Don’t underestimate ‘I’. Don’t slip too easily into ‘we’

Making progression from ‘I’ to 'we'

The remarkable and much-missed David Ogilvy said, ‘Search all your parks in all your cities. You’ll find no statues of committees’.

As usual, he was right. Ogilvy was a one-off. He was brilliantly successful as a leader and agency head. A talented writer, and a good salesman. But read his books, and he probably wasn’t much of a democrat. The Ogilvy stories were about him. He didn’t share the quotes around. He was pretty much an ‘I’ man, not much of a ‘we’ guy. His job was to persuade clients to entrust him with their advertising, and then produce ideas and copy that sold. His era was before the copywriter/art director team became the default setting. Ideas came from one man – him.

There’s a lesson there, I believe, despite it being an unfashionable view. Michael Palin has just had a big birthday, and I read his plea to give the more mature some credit for wisdom. If I also qualify as ‘wise’, my observation would be that people too readily take the ‘we’ position when they put forward an idea which they, as an individual, have come up with. If you have an idea, it’s your idea, not one from a collective. There’s nothing wrong with one person having an idea. That is where the vast majority of ideas come from. If you say ‘we have had an idea’ when it was yours, it doesn’t make the idea any stronger, and it makes you less interesting.

I’m fresh from tackling decision making in Decide, and challenging the conventional wisdom that successful deciders are all left brain thinkers who rely on logic and reason. The target in the book I am working on now is the myth that it is productive to put clever people in conference rooms to play out the familiar ritual of ‘the meeting’.

Our diaries tell us that we spend half our working life in them, but strangely we seldom connect meetings with decision making. This is largely because very few of the meetings we attend seem to produce any decision at all. They start, we talk, they just end, and then we fix the next one. Yet all organisations rely on meetings to develop, process and ratify decisions. Shouldn’t decision taking be about using meetings to engage colleagues and refine the final decision so it is as good as possible?

If only! Two main problems here. The first is down to one of the most disappointing facts of human life. Clever people don’t always behave in a clever way. In this instance having the ability to make good decisions doesn’t mean that you are in fact a consistently good decision-maker. Nor does having clever people in a meeting room necessarily produce great results or good decisions.

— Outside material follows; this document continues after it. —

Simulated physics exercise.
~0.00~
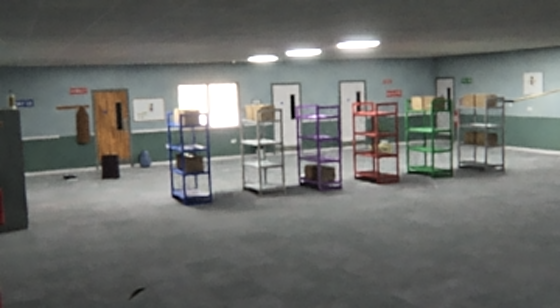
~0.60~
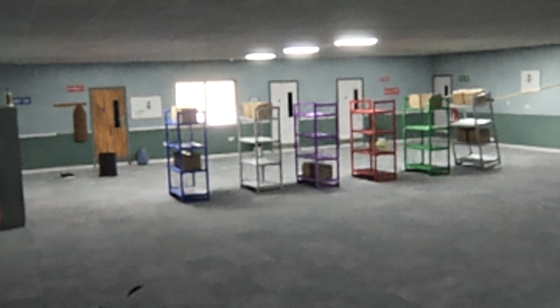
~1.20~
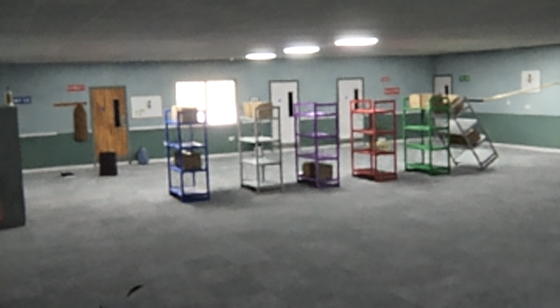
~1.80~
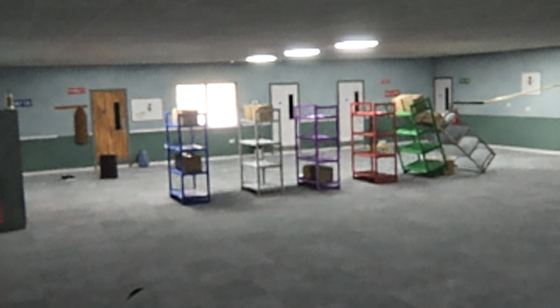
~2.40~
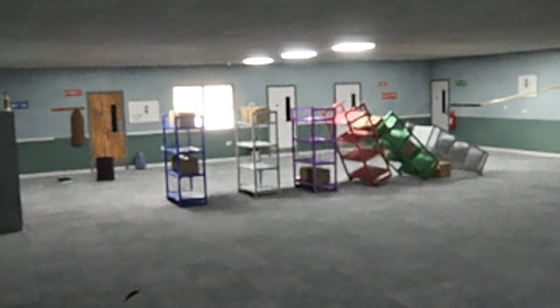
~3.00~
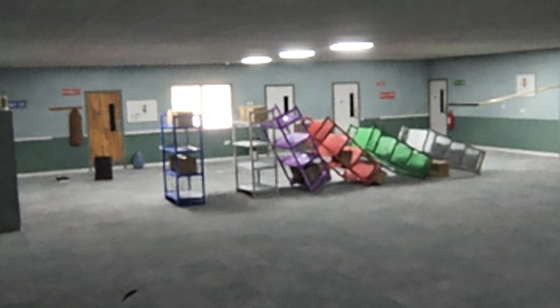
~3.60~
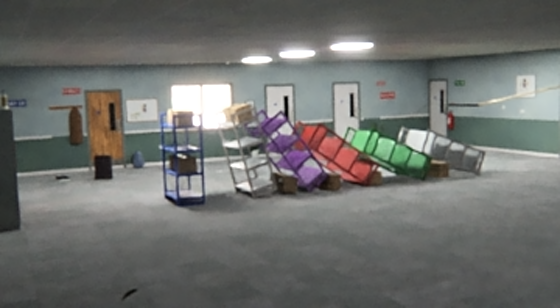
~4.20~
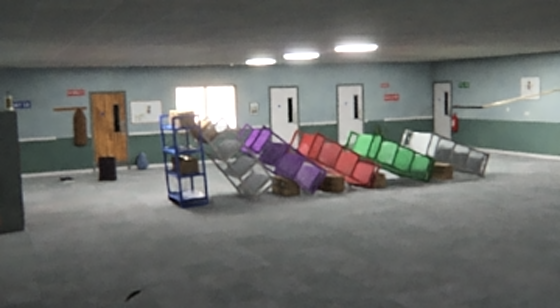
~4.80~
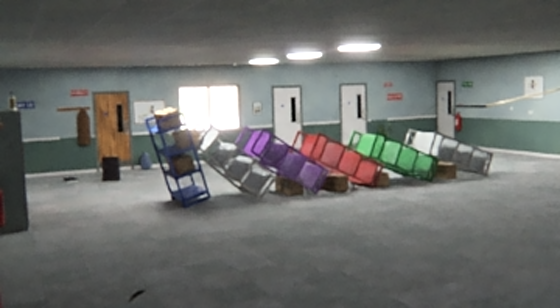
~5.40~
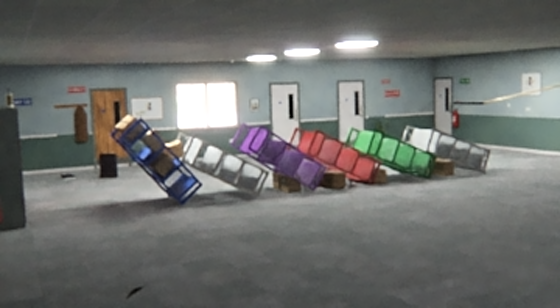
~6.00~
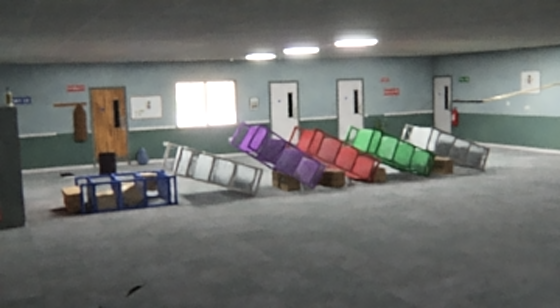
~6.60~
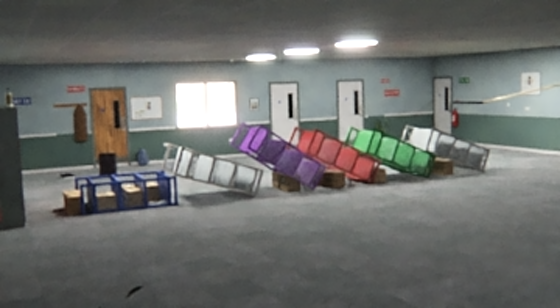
Six coloured shelf units toppling leftward one after another in a large room, cartons spilling, the blue one ending flat.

Secondly, the average meeting is ineffective because it simply doesn’t work. So many reasons. For instance if there are too many people in the room, it is difficult for individuals to make much of a contribution, with so many voices wanting to be heard. Almost always, in every meeting you can think of, there are too many items on the agenda.

Let’s look at the scenario. All meetings – no exceptions – are called because one person has an idea, a plan, a possible way forward, and needs to engage with the people (usually colleagues, and almost always because of the job titles they hold, rather than their relative meeting or collaboration skills) who can either help move it forward or approve it. Hold the thought that ideas and plans come before meetings, not out of them.

So ten people receive message notices to be in a conference room 10.00 to 11.00 on Thursday. The meeting takes place without two of those invited, everyone talks a lot – often at the same time – and the meeting ends with very little progress, to be resumed in a week or ten days.

I believe there is a better way, and it comes back to ‘I’ and ‘We’. Ideas don’t come out of meetings. They come from people. Individuals.

My suggestion is that the person who has come up with an idea or plan works it up as far as possible on the basis of ‘my idea is….’. Then they engage with the one colleague they feel is most likely to be helpful in advancing the idea. This isn’t a meeting, it’s a work session. In due course the two colleagues will need to involve another person to make progress. That’s three people in the room. And so on, adding one person at a time.

Usually five people will be enough for all but the most complicated situations. The process is called the stepladder principle. No long agenda. No politics. No overtalking. No passengers. No time wasting. The progression from ‘I’ to ‘We’ is smooth. And now the team is ready to involve approvers and decision makers (if necessary) with a well-developed case. That will be a proper  meeting designed to lead to a decision. It will work.